Per bilanciare il futuro sistema energetico europeo a rinnovabili servirà l’accumulo di decine di TWh di energia: su questa scala solo il PtG e il pompaggio sono all’altezza. Ma in Europa l’unica regione in grado di fornire abbastanza bacini idroelettrici è la remota Scandinavia, e servirebbero centinaia di nuovi impianti e lunghe linee di trasmissione. Non so se sarebbe economicamente conveniente. Inoltre il metano viene usato anche per scopi come la climatizzazione di decine di milioni di edifici o il trasporto stradale o navale, dove l’elettricità non è ancora molto diffusa: trasformare l’energia rinnovabile in metano di sintesi, permette anche di coprire subito questi settori, decarbonizzando più velocemente il sistema energetico.
Ma a che scala dovrebbe diffondersi il PtG, per avere un sistema europeo 100% rinnovabili?
Abbiamo condotto simulazioni su 55 scenari energetici per l’Europa con diversi livelli di penetrazione delle rinnovabili, tecnologie alternative di storage, tassazione, produzione servirebbero fra 40 e 660 GW di capacità di produzione PtG, con una necessità media di 1.400 TWh annui di elettricità e calore da metano di sintesi.
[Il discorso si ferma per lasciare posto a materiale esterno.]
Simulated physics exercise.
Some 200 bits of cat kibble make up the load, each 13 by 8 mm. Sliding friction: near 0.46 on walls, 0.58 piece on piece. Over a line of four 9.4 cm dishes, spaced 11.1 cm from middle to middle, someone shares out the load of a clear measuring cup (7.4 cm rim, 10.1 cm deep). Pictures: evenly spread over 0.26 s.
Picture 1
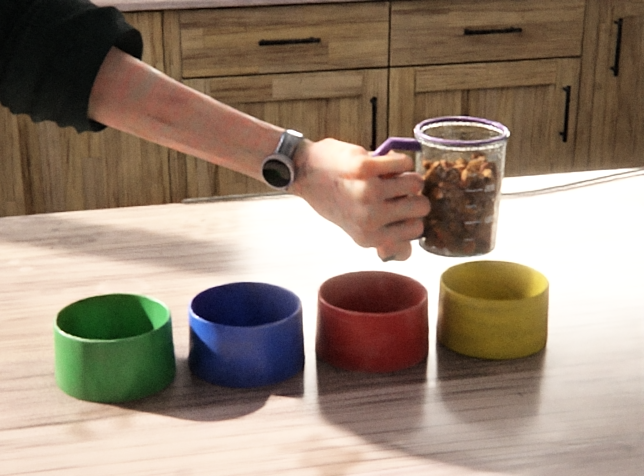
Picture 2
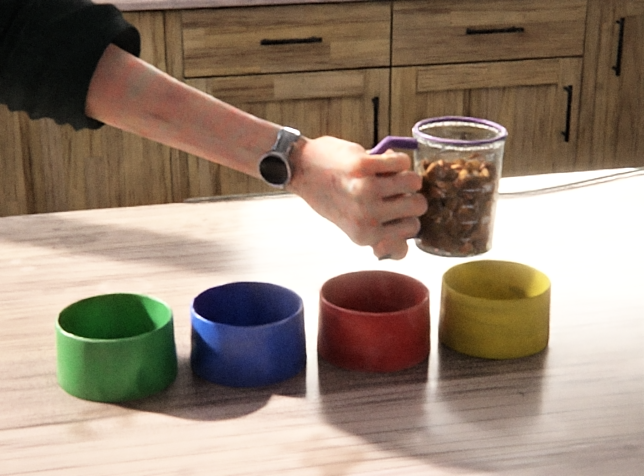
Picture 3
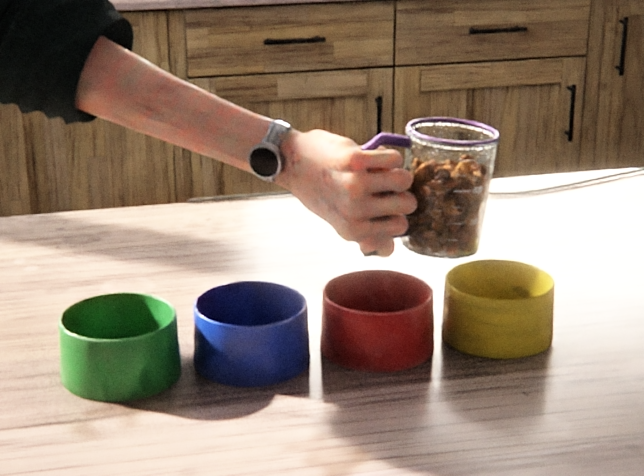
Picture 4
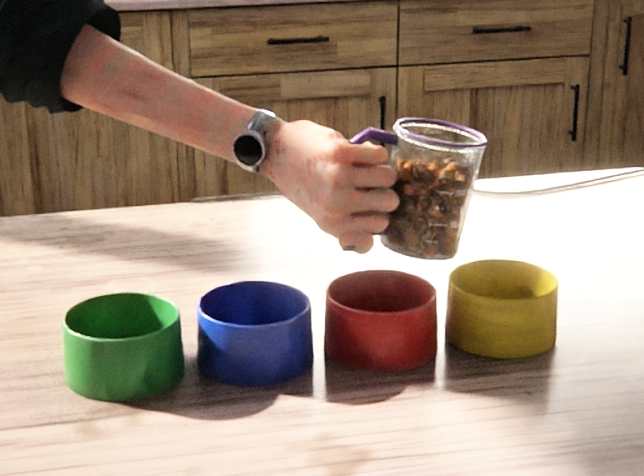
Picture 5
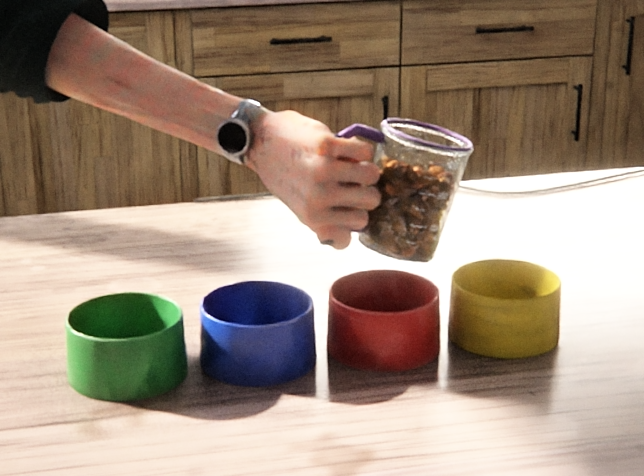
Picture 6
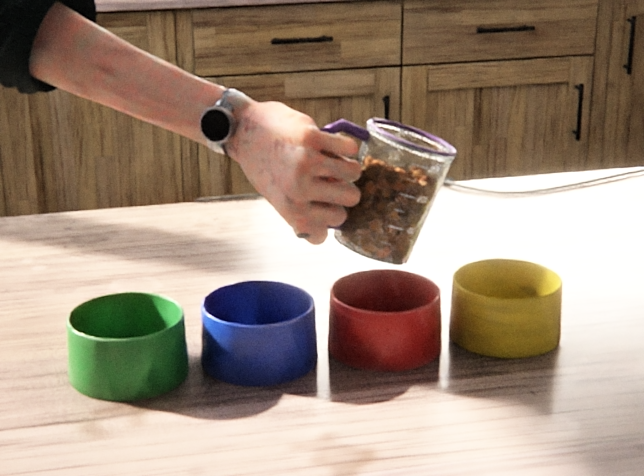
A hand wearing a round-faced watch grips the purple handle of a clear measuring cup of brown kibble, seen from slightly above a sunlit pale wooden table before wooden cabinets. Four round dishes stand in a row, green, blue, red and yellow from left to right. The hand carries the cup a short way left above them, gradually tilting it rightward, while the view drifts very slightly left.
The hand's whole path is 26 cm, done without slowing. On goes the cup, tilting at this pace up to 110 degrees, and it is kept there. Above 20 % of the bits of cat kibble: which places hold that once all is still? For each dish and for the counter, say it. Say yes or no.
Red dish: No, blue dish: Yes, green dish: No, yellow dish: No, counter: No.
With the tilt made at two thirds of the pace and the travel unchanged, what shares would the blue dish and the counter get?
Then: Blue 90; counter 0.
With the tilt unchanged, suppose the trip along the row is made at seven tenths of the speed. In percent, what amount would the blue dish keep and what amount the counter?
The shares would then be blue 100 and counter 0.
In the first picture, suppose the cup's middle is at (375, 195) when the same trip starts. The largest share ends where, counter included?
Result - top receiver is green.
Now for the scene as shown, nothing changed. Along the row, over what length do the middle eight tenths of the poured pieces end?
About 5 cm.
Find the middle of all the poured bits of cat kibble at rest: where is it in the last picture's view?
After settling, the middle sits near (252, 333).
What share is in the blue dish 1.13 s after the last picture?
35 %.
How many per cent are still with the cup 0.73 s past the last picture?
Around 100 percent.
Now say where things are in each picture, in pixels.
The first picture shows cup at (459, 188), tilt 0 degrees, lip at (503, 128), moved 0.0 cm; middle of the pieces at (459, 201); yellow dish at (494, 280); red dish at (373, 292); blue dish at (246, 304); green dish at (112, 317).
The second picture shows cup at (456, 188), tilt 1 degrees, lip at (502, 129), moved 0.4 cm; middle of the pieces at (456, 201).
The third picture shows cup at (446, 189), tilt 5 degrees, lip at (495, 132), moved 1.6 cm; middle of the pieces at (445, 202).
The fourth picture shows cup at (429, 190), tilt 10 degrees, lip at (482, 137), moved 3.4 cm; middle of the pieces at (427, 203).
The fifth picture shows cup at (411, 192), tilt 15 degrees, lip at (468, 143), moved 5.2 cm; middle of the pieces at (408, 205).
The sixth picture shows cup at (391, 193), tilt 20 degrees, lip at (452, 149), moved 7.1 cm; middle of the pieces at (387, 206); yellow dish at (507, 279); red dish at (385, 291); blue dish at (258, 303); green dish at (125, 316).
Then, 0.44 s after the last picture, tilt 63 degrees; cup holds 100 %.
Then, 0.73 s after the last picture, tilt 92 degrees; cup holds 100 %.
Then, 1.13 s after the last picture, tilt 110 degrees; cup holds 65 %, blue 35 %.
In the end, red 0 %, blue 95 %, green 0 %, yellow 0 %, counter 0 %, cup 5 %.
Quindi un compito enorme, ma contiamo di fornire con la nostra ricerca i dati necessari a percorrere con la massima efficienza questa strada.
Se è così, sarà bene cominciare subito con il PtG. C’è qualche impianto già in funzione?
Ci sono già piccoli impianti dimostrativi di produzione di idrogeno o metano di sintesi per mezzi di trasporto, ma il primo grande impianto commerciale comincerà a funzionare a pieno regime nel 2022. Lo hanno annunciato da pochi giorni le società Gasunie, ThyssenGas e Tennet: sarà realizzato in Bassa Sassonia, avrà una potenza di 100 MW e funzionerà usando energia eolica offshore in eccesso e CO2 da centrali termiche, per produrre metano da immettere nei gasdotti.
Immagino ci saranno anche barriere non tecnologiche?
Abbiamo infatti capito, analizzando il panorama normativo, che oltre ai progressi tecnici, servono anche cambiamenti in leggi e tassazioni. Per esempio mancano definizioni di cosa sia un “metano rinnovabile” o se gli impianti PtG siano energetici o chimici. Il risultato di questi buchi normativi è che spesso il metano di sintesi finisce per essere tassato due volte, più di quello fossile, e se questa situazione non cambia il PtG non decollerà.